Anderer Blickwinkel
Als Jugendlicher besuchte ich das Mittelalterfestival auf dem Burgplatz dieser Stadt. Eine Musikgruppe spielte zum Ambiente passende Weisen, es war wie eine Zeitreise. Ich fühlte mich tief ergriffen, erfüllt und glücklich, bis ein älterer Mann mit militärisch kurzgeschorenen Haaren neben mir mich voller Hass und Wut ansah, das riss mich jäh aus meiner Harmonie...
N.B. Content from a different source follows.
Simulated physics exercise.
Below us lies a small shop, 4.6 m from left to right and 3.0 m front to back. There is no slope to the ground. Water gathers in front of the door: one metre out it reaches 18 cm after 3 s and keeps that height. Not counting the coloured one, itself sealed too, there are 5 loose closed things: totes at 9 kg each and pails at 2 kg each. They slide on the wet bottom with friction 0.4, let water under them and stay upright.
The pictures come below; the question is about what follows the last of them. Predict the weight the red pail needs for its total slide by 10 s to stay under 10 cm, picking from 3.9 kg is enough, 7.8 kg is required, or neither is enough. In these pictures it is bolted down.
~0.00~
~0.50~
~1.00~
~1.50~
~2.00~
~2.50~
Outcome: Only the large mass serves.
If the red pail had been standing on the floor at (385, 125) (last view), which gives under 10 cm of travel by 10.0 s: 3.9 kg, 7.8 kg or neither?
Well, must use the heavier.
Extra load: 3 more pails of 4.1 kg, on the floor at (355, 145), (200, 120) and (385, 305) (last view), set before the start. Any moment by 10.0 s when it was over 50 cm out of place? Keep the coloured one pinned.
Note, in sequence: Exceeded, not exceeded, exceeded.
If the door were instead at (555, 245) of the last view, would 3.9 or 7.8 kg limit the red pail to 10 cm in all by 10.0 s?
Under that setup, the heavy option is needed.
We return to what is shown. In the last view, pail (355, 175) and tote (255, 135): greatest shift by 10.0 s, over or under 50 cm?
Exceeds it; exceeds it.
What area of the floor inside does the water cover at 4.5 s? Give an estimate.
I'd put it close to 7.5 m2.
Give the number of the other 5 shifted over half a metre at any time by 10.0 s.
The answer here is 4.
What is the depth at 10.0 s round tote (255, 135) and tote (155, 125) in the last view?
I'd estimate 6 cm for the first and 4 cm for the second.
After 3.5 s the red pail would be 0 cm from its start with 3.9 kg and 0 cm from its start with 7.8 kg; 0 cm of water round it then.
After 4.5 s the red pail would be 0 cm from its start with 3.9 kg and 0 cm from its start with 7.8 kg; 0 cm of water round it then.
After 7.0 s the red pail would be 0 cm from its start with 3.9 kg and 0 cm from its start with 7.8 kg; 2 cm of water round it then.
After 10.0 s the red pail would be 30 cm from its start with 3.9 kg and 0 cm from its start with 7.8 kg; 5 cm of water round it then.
Jahre später, auf dem Bizarre Festival in Köln, befand ich mich selbst in einer zutiefst unglücklichen, depressiven Stimmung, war ich voller Frust, so dass ich einem der feiernden Menschen, der mich leicht anrempelte, genau den gleichen Hassblick sandte. Auch er schien sichtlich irritiert, das gab mir eine gewisse dunkle, finstere Genugtuung. Ich konnte es schlicht und einfach nicht ertragen, jemanden so glücklich zusehen, weil ich selbst in meinem negativen Film gefangen war. Auf einmal verstand ich, da ich nun beide Blickwinkel durchlebt hatte.
Im „Club der toten Dichter“ bittet der Lehrer Keating seine Schüler, alles junge Menschen in der Selbstfindungsphase, auf einen Tisch zu steigen. Er möchte ihnen vermitteln, dass es wichtig ist, sich die Welt von Zeit zu Zeit aus einer anderen Perspektive anzusehen.
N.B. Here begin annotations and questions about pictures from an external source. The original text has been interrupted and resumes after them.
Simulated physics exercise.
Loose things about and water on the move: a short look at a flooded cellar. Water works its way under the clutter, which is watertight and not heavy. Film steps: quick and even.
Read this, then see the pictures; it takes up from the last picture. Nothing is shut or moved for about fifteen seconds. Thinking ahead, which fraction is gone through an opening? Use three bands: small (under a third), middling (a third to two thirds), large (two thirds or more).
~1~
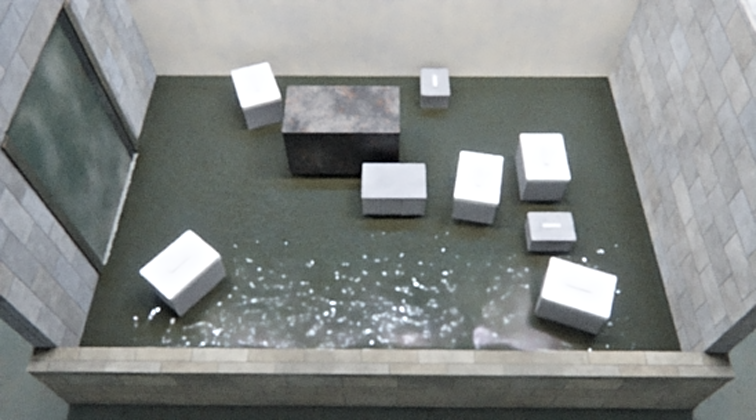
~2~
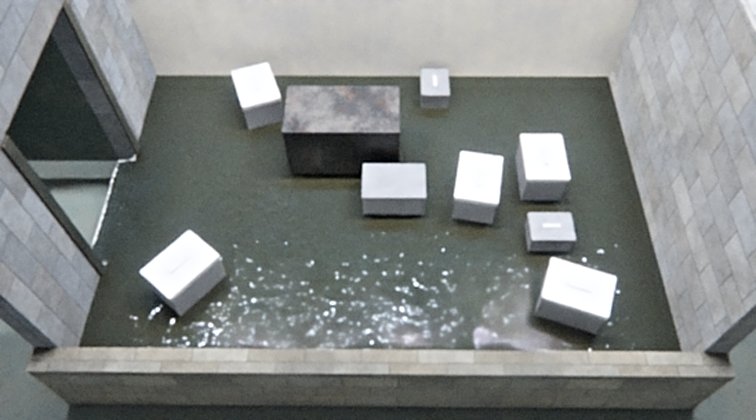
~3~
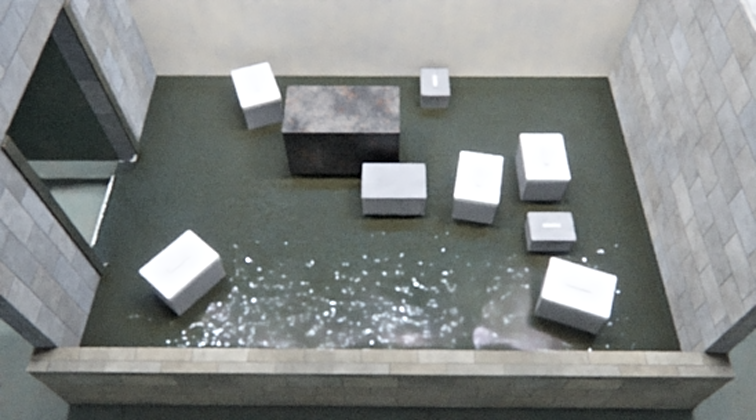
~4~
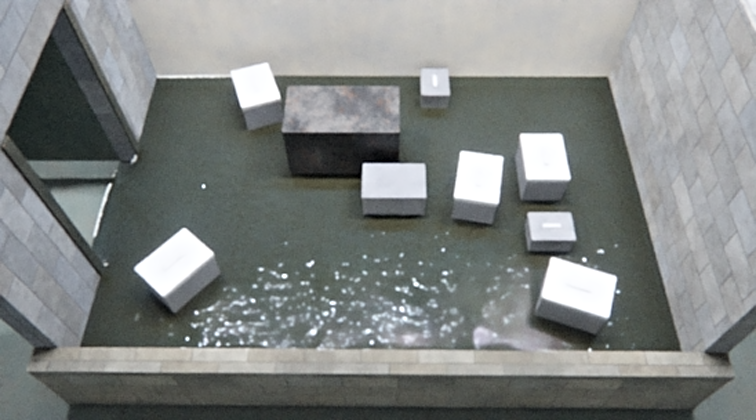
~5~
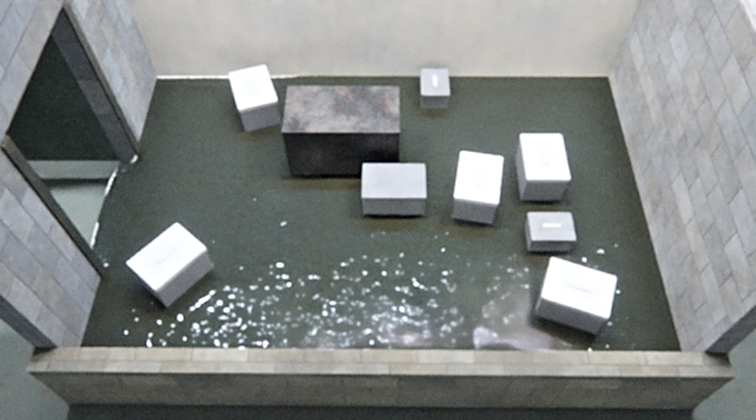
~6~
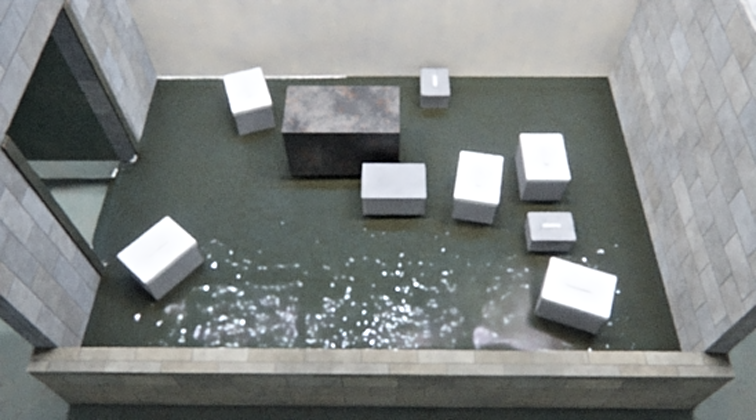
Middling.
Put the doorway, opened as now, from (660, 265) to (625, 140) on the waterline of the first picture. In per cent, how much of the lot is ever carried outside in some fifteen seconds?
About 80 percent.
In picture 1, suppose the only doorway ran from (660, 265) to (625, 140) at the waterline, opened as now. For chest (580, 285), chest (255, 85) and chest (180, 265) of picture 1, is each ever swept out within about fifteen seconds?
Item one gets away, item two doesn't escape, item three doesn't escape.
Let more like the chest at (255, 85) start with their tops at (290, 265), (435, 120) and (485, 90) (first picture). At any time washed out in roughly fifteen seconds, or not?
Here's how it goes, in order: Gets out, then does not get out, then does not get out.
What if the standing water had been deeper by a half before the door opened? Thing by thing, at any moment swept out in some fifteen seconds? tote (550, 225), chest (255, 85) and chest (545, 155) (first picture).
Result per object, as listed: Retained / washed away / retained.
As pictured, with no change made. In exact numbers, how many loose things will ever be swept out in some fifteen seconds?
The total is 3.
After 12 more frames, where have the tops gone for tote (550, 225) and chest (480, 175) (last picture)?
First object near (497, 234); second object near (394, 198).
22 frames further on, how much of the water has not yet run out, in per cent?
It works out at roughly 64 percent.
A moment on, 0 of 8 are out; 8 afloat.
Next, 1 of 8 are out; 7 afloat.
Later, 2 of 8 are out; 6 afloat.
In the end, 3 of 8 are out; 5 afloat.
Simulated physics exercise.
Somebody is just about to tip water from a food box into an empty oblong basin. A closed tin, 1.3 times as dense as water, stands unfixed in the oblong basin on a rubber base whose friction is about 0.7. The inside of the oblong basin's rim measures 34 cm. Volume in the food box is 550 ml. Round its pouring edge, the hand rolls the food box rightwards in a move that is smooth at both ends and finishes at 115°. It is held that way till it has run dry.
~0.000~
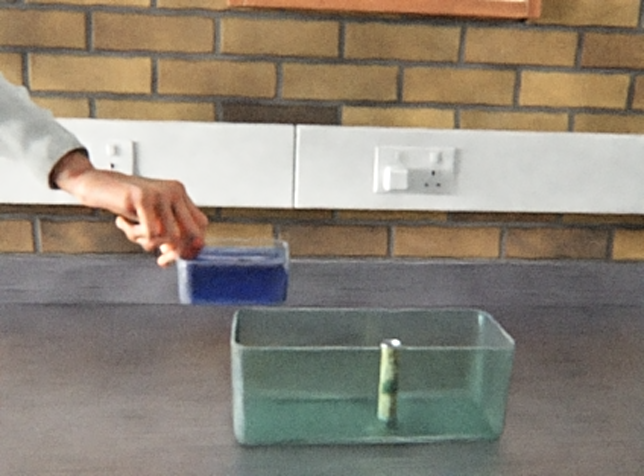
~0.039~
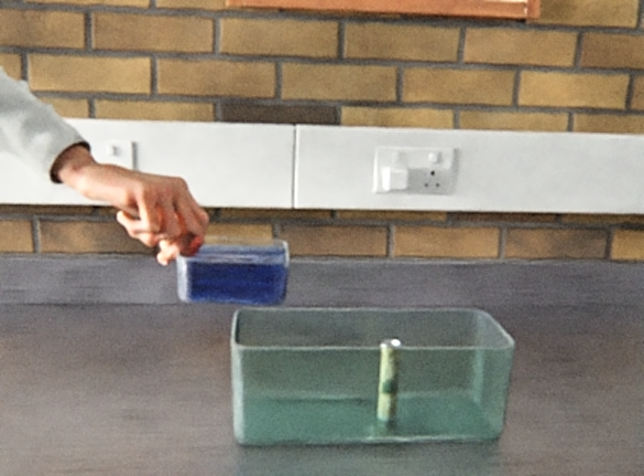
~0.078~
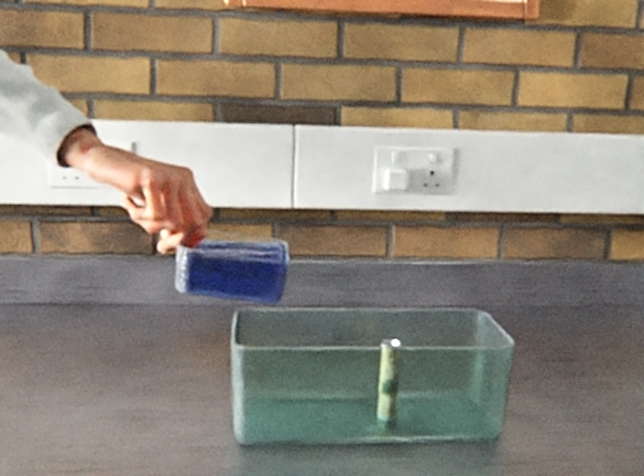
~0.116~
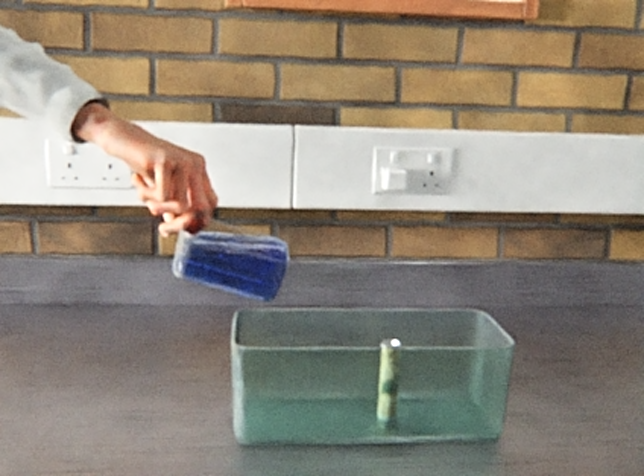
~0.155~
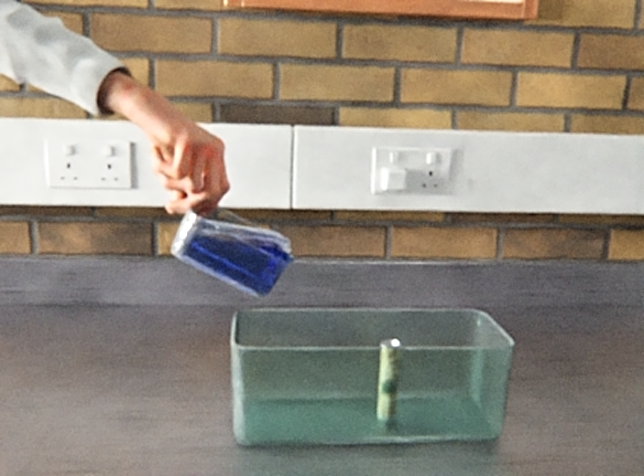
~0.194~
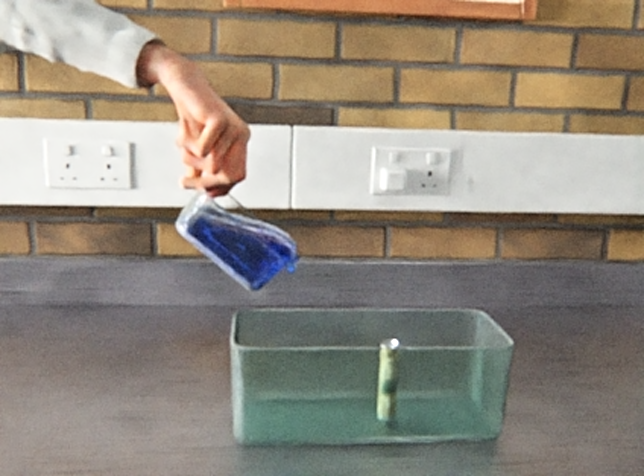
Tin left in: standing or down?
It tips.
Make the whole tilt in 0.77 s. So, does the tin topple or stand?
With that tilt, the tin tips.
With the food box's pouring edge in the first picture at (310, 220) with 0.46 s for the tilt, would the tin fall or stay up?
After that, the tin stays vertical.
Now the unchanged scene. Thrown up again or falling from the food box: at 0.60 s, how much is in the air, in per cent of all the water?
Around 6 per cent of the liquid is in flight.
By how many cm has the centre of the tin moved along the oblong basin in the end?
It finishes around 6.5 cm from where it began.
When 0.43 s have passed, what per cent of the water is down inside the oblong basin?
Around 26 percent.
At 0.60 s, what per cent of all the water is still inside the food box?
0 %.
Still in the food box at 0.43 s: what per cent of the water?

Nur gut, dass ich mittlerweile auf der positiven Seite angekommen bin, es können solche Erlebnisse dem Betrachter die Augen öffnen und ihn dafür offen machen, andere Menschen besser zu verstehen. Der Blick des alten Mannes galt gar nicht mir, er war nur Ausdruck seiner eigenen Frustration. So wie alle Urteile von uns oder über uns selbst niemals die Wahrheit berühren, solange wir nicht erkennen, dass alle Menschen Wunder sind und wir alle als natürliche Existenzen völlig gleich sind.